On Fri, Dec 26, 2008 at 6:57 PM, David Cournapeau <cournape at gmail.com>wrote:

> On Sat, Dec 27, 2008 at 10:47 AM, David Cournapeau <cournape at gmail.com>
> wrote:
>
> >
> > I don't understand why. The whole point of union in that case is to
> > make it clear that type punning is ok, since by definition the two
> > values start at the same address. If this broke aliasing, any union
> > would. Here is what man gcc tells me under the -fstrict-aliasing:
> >
>
> hm, seems to be a gcc extension, actually, so you're right. We have to
> find another way, then.
>

Just use -fno-strict-aliasing, the linux kernel does, numpy does, it's just
one of those things where the gnu language lawyers found a loop hole in the
specification and made strict aliasing the default because it yields some
optimization sugar. Google for torvalds and -fno-strict-aliasing and you
might find an old rant on the subject.

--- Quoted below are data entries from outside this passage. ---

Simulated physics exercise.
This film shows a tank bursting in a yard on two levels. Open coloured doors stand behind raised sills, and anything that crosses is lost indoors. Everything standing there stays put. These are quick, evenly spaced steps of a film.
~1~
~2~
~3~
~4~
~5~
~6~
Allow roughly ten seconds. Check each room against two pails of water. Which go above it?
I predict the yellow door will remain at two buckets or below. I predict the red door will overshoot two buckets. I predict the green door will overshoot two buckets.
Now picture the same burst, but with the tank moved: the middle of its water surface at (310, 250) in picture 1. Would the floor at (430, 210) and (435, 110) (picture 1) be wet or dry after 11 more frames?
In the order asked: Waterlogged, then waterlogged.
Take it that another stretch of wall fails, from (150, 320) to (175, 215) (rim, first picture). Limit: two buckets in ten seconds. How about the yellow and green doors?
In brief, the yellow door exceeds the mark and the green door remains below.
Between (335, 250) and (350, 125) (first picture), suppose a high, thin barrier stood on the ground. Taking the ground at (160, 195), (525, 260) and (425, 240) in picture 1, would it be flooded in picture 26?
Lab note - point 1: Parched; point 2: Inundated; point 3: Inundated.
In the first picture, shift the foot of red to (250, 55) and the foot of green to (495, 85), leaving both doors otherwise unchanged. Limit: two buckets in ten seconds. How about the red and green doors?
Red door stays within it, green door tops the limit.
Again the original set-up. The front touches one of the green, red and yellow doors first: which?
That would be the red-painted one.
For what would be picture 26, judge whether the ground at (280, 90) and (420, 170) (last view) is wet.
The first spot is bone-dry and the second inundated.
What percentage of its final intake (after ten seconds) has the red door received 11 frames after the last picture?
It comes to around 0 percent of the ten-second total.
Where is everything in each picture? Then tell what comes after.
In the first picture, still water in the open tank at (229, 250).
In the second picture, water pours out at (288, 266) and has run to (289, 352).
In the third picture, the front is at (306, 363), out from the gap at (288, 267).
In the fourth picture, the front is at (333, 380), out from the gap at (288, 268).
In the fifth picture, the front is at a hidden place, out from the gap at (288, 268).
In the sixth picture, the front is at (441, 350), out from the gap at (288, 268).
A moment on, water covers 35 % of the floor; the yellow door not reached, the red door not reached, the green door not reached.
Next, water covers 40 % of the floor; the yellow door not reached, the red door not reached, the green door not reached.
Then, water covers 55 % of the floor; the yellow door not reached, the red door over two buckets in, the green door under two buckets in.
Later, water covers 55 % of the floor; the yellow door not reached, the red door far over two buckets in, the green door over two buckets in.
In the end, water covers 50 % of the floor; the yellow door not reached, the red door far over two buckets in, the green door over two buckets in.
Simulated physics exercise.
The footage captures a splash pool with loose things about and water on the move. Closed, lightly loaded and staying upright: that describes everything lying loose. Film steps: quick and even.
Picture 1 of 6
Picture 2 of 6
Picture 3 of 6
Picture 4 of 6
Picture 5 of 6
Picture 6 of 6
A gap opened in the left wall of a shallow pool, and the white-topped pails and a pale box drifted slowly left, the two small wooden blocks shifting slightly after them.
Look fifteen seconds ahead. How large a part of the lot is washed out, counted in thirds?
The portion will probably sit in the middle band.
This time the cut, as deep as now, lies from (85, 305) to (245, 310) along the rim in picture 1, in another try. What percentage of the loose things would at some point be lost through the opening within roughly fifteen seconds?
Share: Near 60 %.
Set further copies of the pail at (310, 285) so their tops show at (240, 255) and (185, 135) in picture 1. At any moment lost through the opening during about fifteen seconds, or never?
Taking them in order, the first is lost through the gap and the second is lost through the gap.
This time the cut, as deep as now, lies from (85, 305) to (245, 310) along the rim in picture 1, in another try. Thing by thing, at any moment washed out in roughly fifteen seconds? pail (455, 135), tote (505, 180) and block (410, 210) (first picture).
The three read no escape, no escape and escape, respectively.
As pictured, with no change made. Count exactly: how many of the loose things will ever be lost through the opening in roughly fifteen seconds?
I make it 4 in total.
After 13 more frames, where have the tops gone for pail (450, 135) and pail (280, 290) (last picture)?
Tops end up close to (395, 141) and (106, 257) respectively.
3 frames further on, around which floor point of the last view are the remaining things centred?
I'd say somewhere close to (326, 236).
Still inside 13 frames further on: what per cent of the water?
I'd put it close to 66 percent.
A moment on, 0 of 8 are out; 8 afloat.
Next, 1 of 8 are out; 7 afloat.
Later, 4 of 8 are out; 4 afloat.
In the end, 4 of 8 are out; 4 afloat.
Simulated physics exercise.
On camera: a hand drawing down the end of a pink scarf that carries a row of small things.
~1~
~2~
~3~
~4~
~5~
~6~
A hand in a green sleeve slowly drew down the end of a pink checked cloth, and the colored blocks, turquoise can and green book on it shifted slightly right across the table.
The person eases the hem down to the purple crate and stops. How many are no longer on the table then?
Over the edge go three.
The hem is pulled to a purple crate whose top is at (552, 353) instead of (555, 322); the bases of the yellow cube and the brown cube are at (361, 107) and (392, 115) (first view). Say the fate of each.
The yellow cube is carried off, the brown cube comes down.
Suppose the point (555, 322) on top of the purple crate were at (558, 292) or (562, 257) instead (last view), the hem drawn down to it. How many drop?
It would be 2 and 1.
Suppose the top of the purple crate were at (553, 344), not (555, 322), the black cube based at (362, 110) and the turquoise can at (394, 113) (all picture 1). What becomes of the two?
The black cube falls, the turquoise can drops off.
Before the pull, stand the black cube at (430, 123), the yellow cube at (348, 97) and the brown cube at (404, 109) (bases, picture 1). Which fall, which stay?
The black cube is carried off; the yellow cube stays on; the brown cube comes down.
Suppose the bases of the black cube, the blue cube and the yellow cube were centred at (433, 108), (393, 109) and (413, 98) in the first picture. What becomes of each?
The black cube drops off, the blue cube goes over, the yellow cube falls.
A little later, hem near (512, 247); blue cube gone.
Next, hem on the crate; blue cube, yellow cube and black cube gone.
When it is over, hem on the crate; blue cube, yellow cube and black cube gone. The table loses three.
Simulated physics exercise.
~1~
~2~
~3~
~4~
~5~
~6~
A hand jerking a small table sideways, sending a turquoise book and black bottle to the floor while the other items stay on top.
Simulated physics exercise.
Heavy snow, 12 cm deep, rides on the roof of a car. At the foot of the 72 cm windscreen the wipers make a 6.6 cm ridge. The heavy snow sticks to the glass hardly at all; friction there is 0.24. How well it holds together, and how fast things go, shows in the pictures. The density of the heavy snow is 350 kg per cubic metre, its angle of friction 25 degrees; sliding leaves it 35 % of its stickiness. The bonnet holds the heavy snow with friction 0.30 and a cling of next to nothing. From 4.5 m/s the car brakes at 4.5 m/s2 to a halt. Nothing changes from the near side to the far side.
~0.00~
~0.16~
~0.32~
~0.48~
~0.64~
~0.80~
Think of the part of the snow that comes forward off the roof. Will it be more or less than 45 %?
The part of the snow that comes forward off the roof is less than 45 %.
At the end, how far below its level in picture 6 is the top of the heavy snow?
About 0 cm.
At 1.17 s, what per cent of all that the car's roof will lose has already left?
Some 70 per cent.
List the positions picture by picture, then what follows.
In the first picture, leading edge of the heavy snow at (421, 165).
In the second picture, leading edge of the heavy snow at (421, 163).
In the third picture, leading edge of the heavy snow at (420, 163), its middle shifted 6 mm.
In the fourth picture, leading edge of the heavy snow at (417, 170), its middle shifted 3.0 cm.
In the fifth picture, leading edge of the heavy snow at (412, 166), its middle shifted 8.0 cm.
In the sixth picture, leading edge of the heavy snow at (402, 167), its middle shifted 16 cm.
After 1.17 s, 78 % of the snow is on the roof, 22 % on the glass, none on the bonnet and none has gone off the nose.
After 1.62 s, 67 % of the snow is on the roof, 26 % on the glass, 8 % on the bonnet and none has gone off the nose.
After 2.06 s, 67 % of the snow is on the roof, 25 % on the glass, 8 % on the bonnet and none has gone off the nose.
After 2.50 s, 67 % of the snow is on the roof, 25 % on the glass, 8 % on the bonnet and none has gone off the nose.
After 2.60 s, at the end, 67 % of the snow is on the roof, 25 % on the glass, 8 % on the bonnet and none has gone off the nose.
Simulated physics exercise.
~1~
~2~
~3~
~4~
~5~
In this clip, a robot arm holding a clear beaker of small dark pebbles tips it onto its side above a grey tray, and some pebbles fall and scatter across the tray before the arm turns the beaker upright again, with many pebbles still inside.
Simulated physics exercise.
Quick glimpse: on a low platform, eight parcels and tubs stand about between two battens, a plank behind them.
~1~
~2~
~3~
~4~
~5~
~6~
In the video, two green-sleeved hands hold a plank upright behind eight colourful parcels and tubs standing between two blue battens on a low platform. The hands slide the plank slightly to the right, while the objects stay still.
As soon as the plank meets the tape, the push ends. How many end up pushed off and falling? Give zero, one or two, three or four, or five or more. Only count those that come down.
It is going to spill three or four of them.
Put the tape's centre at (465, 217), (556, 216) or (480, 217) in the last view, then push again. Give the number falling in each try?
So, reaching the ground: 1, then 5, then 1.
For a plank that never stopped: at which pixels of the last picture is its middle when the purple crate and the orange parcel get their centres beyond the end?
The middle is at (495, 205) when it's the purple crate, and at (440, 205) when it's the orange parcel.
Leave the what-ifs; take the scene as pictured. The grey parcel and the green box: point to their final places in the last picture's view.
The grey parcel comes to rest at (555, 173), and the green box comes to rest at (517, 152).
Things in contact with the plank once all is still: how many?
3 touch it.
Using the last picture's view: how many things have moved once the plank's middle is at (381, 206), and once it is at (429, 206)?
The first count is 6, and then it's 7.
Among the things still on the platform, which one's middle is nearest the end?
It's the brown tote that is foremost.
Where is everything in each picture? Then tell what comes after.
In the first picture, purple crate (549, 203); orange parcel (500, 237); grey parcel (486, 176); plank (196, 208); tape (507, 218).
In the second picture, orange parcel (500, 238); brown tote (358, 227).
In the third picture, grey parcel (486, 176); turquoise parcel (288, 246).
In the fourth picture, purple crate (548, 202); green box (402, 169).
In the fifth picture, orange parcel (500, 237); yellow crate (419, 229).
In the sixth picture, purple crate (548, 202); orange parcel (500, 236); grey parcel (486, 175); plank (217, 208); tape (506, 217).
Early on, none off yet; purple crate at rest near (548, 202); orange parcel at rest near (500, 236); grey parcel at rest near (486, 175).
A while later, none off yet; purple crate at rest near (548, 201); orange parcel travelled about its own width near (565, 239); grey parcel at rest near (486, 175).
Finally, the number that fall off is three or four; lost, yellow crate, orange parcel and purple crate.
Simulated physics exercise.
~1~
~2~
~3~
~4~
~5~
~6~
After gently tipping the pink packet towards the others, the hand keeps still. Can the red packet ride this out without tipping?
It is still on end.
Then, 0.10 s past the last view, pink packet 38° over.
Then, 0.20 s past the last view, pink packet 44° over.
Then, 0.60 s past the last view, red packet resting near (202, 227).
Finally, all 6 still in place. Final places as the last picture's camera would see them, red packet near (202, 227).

It can also sneak up on you because
it only kicks in if you compile with optimization, say -O2, and the union
won't help because the compiler is onto your tricks ;) I went through the
whole mess myself trying to set random ieee floats directly from random
ints. In that case the compiler version didn't issue a warning and I got
some fantastic benchmarks because the code was completely optimized away.
Unfortunately, the values were wrong.